If someone were presented the option to permanently undo a major aspect of their own life, and "rewrite history", would it be morally wrong to do this? Consider the following scenario: a person dedicates their life to an ideal such as justice or peace or any morally sound ideal such as those. They sacrifice so much of their time, energy, life, and sanity to the fulfillment of this ideal. However, due to unforeseen circumstances their actions lead to an outcome they were unsatisfied with. Would it be wrong for this hypothetical person to change their entire life to avert this terrible fate?

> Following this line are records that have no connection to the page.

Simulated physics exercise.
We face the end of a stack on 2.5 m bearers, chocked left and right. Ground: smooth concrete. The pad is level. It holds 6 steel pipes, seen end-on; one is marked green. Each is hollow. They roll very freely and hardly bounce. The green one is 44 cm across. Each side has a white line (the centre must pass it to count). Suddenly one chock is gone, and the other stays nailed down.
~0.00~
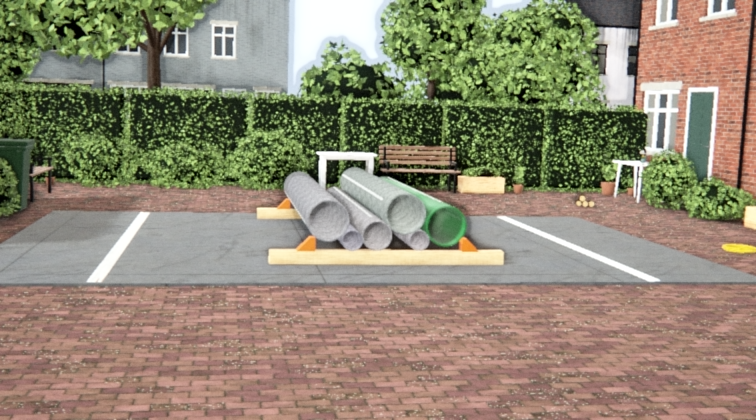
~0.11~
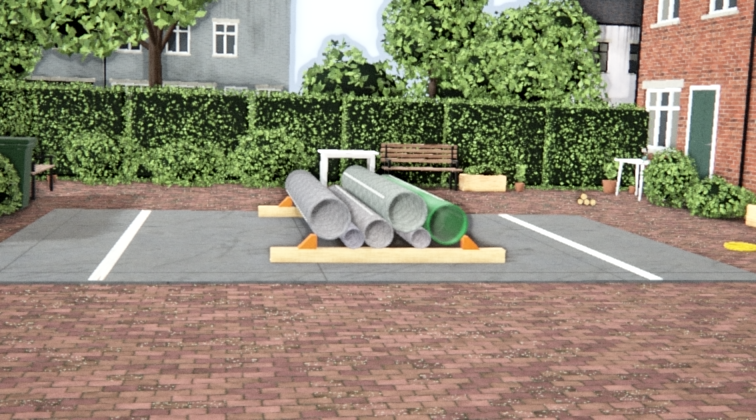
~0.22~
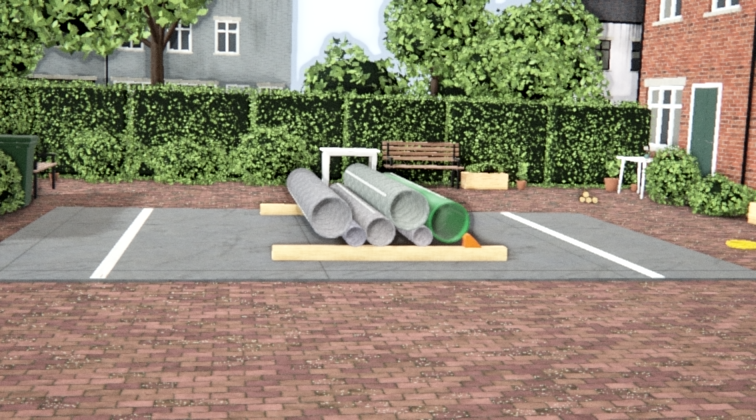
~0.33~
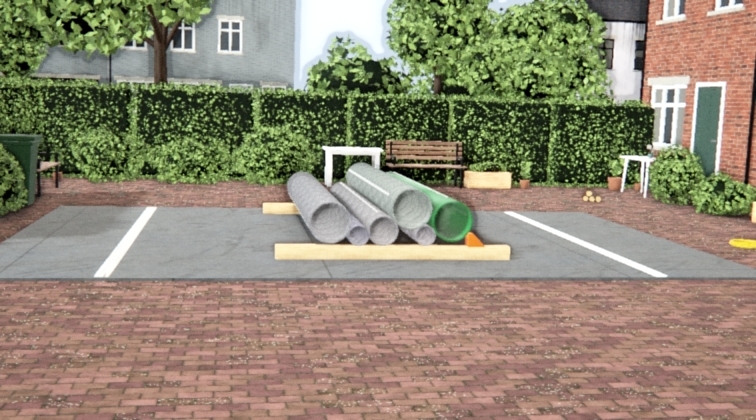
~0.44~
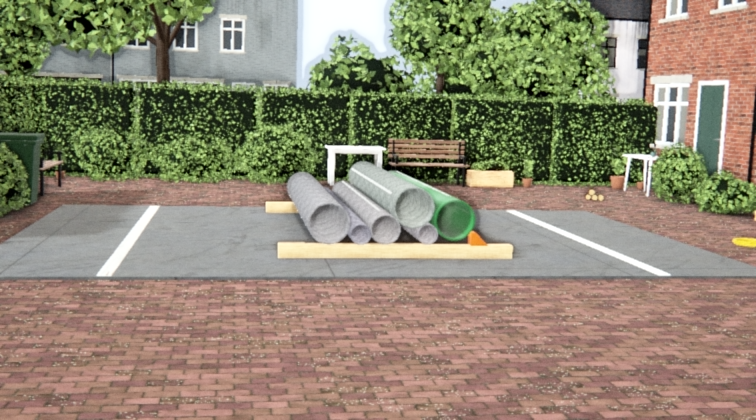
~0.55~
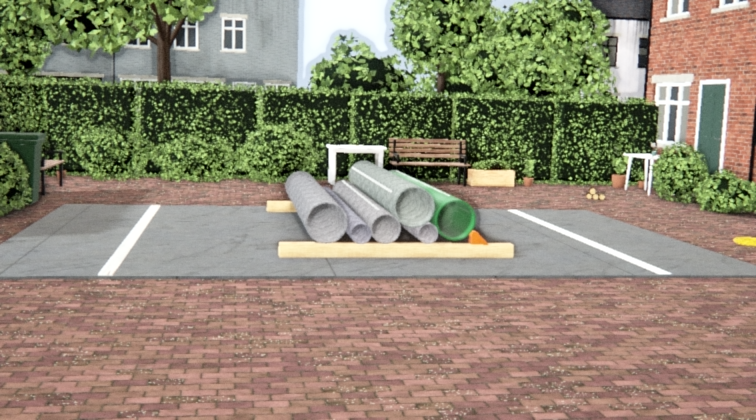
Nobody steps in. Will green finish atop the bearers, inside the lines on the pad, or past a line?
Green is left atop the bearers.
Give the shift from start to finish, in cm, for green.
About: Green 10.
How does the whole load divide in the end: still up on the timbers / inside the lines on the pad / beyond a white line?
3, 0 and 3.
By 4.8 s, green is on the bearers, 70 cm from the bearers' right end; 1 of 6 has crossed.
Finally (10.9 s), green is on the bearers, 70 cm from the bearers' right end; 3 of 6 have crossed.
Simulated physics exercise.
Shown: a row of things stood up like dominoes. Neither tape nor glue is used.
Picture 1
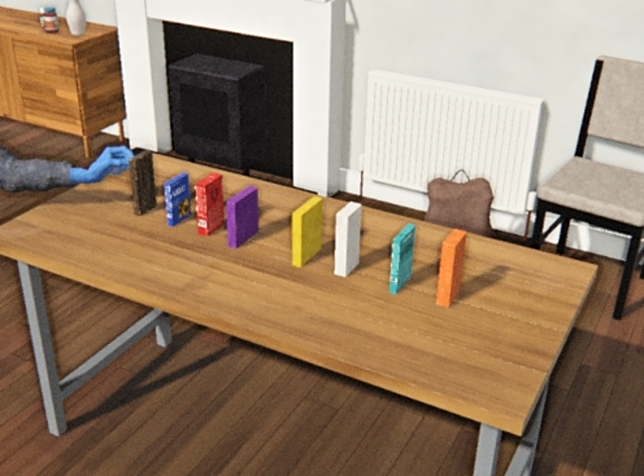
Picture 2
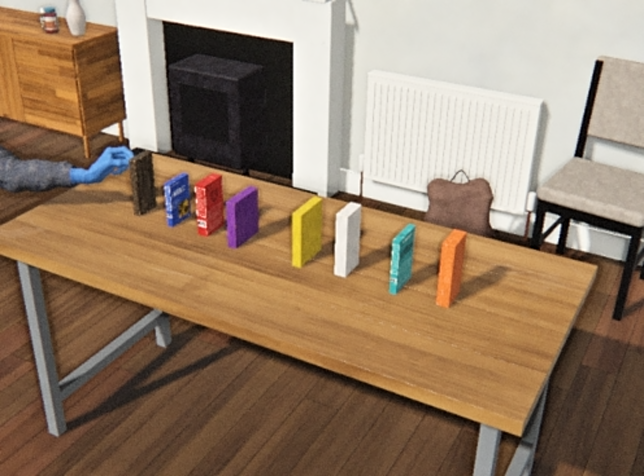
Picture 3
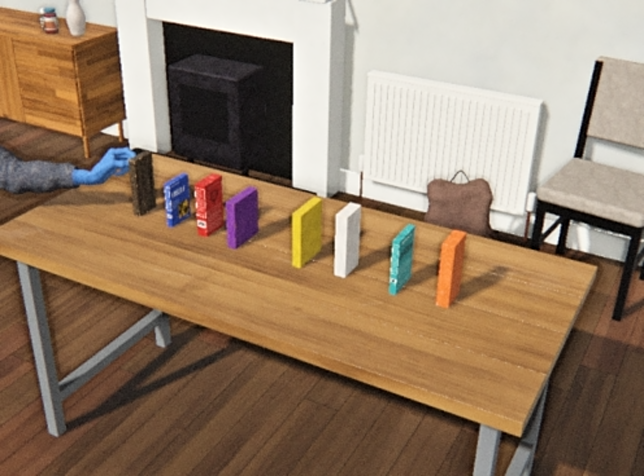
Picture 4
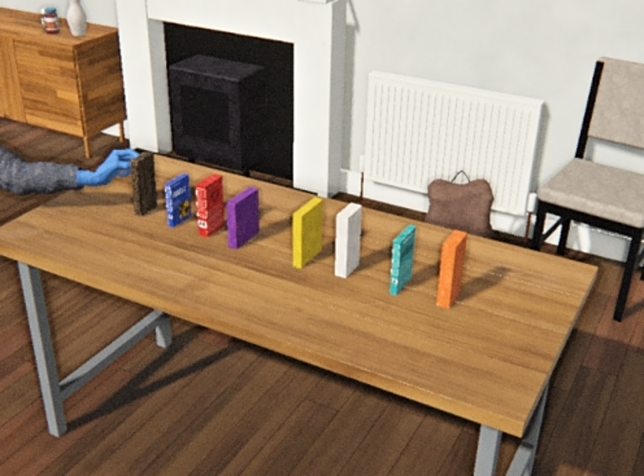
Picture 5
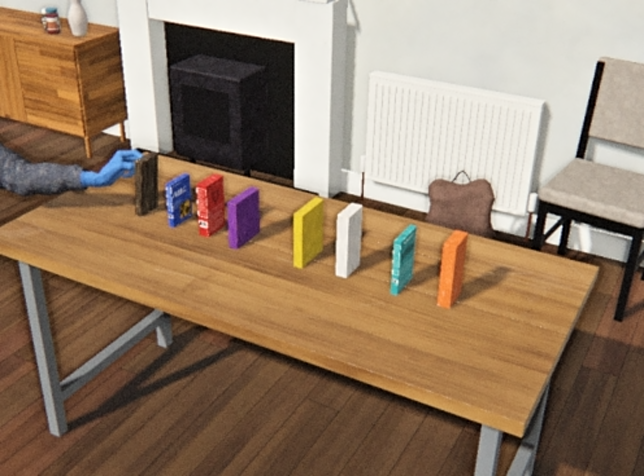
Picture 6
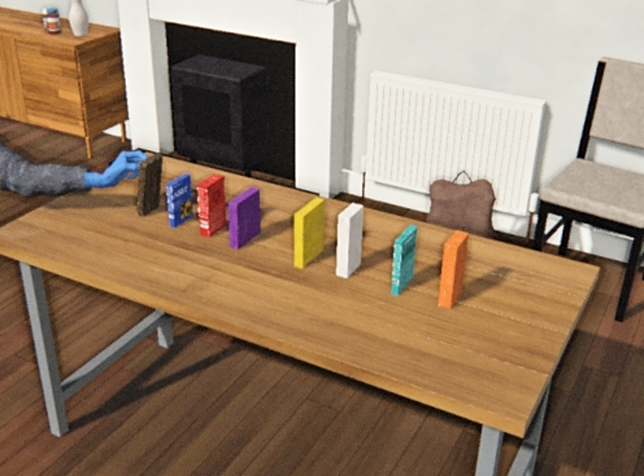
A blue-gloved hand reached in from the left and pushed the black block at the near end of a spaced-out row of colourful upright pieces, tilting it slightly right while the others stood still.
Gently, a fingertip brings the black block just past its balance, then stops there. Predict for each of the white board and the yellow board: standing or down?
I expect the white board to remain erect, I expect the yellow board to remain erect.
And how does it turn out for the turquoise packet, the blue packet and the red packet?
The turquoise packet stays up, the blue packet tumbles and the red packet tumbles.
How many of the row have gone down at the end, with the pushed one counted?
4 altogether.
Then, 0.40 s on from there, black block 69° over; blue packet turned 53° from how it was put; red packet turned 19° from how it was put.
Then, 0.70 s on from there, black block 80° over; red packet turned 74° from how it was put; purple board on its side; blue packet on its side.
Then, 1.30 s on from there, black block 81° over; red packet turned 73° from how it was put; purple board on its side; blue packet on its side.
In the end, toppled on the table, purple board, red packet and blue packet; the other 3 unmoved. At the end, from the last picture's camera, white board near (350, 241), yellow board near (310, 233).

Before I could consider the
Before I could consider the ethics of this scenario, I'd have to satisfy myself that it's a coherent scenario. Let's call the person in question "Jane." The scenario seems to require that something like the following be true: "Jane sacrificed much of her time and energy to achieve justice, but because her sacrificial actions led to an unsatisfying outcome Jane didn't sacrifice much of her time and energy to achieve justice." I can't see how such a scenario is comprehensible enough to be assessed ethically.
The question also arises whether Jane's sacrificial actions contributed so much to Jane's identity -- to who she now is -- that it's incoherent to ask what Jane's life would be like now had she not made those sacrifices: we wouldn't be asking about Jane but about a numerically different person.